Bezüglich der Ver­trags­dauer hielt das Bun­des­gericht im Wesentlichen fest, ein Arbeitsver­trag mit Min­imal­dauer sei bis zum Ablauf der fes­ten Laufzeit wie ein befris­teter Ver­trag zu behan­deln, bei dem eine ordentliche Kündi­gungsmöglichkeit fehle, der aber aus wichti­gen Grün­den im Sinne von Art. 337 OR gekündigt wer­den könne. Unab­hängig davon, ob eine solch ausseror­dentliche Kündi­gung gerecht­fer­tigt sei, werde das Arbeitsver­hält­nis dadurch aufgelöst (zum Ganzen E. 4.1).

Mit Bezug auf den konkreten Fall stellte das Bun­des­gericht fest, die Beschw­erdegeg­ner­in habe das Arbeitsver­hält­nis wirk­sam auf den 30. Juni 2014 gekündigt. Diese Kündi­gung sei während der vere­in­barten min­i­malen Laufzeit des Ver­trages aus­ge­sprochen wor­den und müsse daher wie eine ausseror­dentliche Kündi­gung nach Art. 337 OR behan­delt wer­den. Die Beschw­erdegeg­ner­in habe die Kündi­gung zwar nicht frist­los aus­ge­sprochen, jedoch unter Ein­hal­tung ein­er kurzen Frist auf das Ende eines Monats. Dieser Umstand änderte gemäss Bun­des­gericht aber nichts an der Qual­i­fika­tion als ausseror­dentliche Kündi­gung. Das Arbeitsver­hält­nis endete daher am 30. Juni 2014 und eine Rück­nahme der Kündi­gung war nicht mehr möglich (zum Ganzen E. 4.2).

Das Bun­des­gericht erwog weit­er, dass keine wichti­gen Gründe für eine ausseror­dentliche Auflö­sung des Arbeitsver­hält­niss­es vor­la­gen (E. 5.1). Die Beschw­erde­führerin hat­te daher Ersatzansprüche (Ersatz für ent­gan­genen Lohn bis zum Ende der min­i­malen Ver­trags­dauer) und Anspruch auf eine Entschädi­gung gemäss Art. 337c OR (E. 5.2.1).
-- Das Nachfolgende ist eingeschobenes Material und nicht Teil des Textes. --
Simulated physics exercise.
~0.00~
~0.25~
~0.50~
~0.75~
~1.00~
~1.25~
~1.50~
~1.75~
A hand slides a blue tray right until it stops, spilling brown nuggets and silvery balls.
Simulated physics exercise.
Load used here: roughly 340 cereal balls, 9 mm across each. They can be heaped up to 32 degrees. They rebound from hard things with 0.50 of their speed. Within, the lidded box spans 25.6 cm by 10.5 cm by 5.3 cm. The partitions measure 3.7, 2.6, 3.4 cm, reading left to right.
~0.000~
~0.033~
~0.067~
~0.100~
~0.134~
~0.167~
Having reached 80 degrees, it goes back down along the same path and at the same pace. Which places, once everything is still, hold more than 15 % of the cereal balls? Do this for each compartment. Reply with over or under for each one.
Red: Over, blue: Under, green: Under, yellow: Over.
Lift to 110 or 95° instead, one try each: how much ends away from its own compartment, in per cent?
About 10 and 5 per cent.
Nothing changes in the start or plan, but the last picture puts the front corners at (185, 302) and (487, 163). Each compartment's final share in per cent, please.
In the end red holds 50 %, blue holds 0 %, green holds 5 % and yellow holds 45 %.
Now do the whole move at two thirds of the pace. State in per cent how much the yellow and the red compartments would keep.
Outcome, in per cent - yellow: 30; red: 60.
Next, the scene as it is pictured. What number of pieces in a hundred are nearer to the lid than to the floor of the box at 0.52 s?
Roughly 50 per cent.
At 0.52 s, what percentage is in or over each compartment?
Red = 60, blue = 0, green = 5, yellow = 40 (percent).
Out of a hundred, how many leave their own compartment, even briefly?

Betr­e­f­fend die Entschädi­gung erwog das Bun­des­gericht, die Beschw­erde­führerin habe zwar eine Entschädi­gung wegen miss­bräuch­lich­er Rachekündi­gung im Sinne von Art. 336 Abs. 1 lit. d OR eingeklagt. Da aber die Entschädi­gung wegen miss­bräuch­lich­er Kündi­gung dieselbe Recht­snatur aufweise wie die Entschädi­gung wegen ungerecht­fer­tigter Kündi­gung gestützt auf Art. 337c Abs. 3 OR, sprach das Bun­des­gericht den­noch eine Entschädi­gung in der Höhe eines Monat­slohnes zu (E. 5.2.2).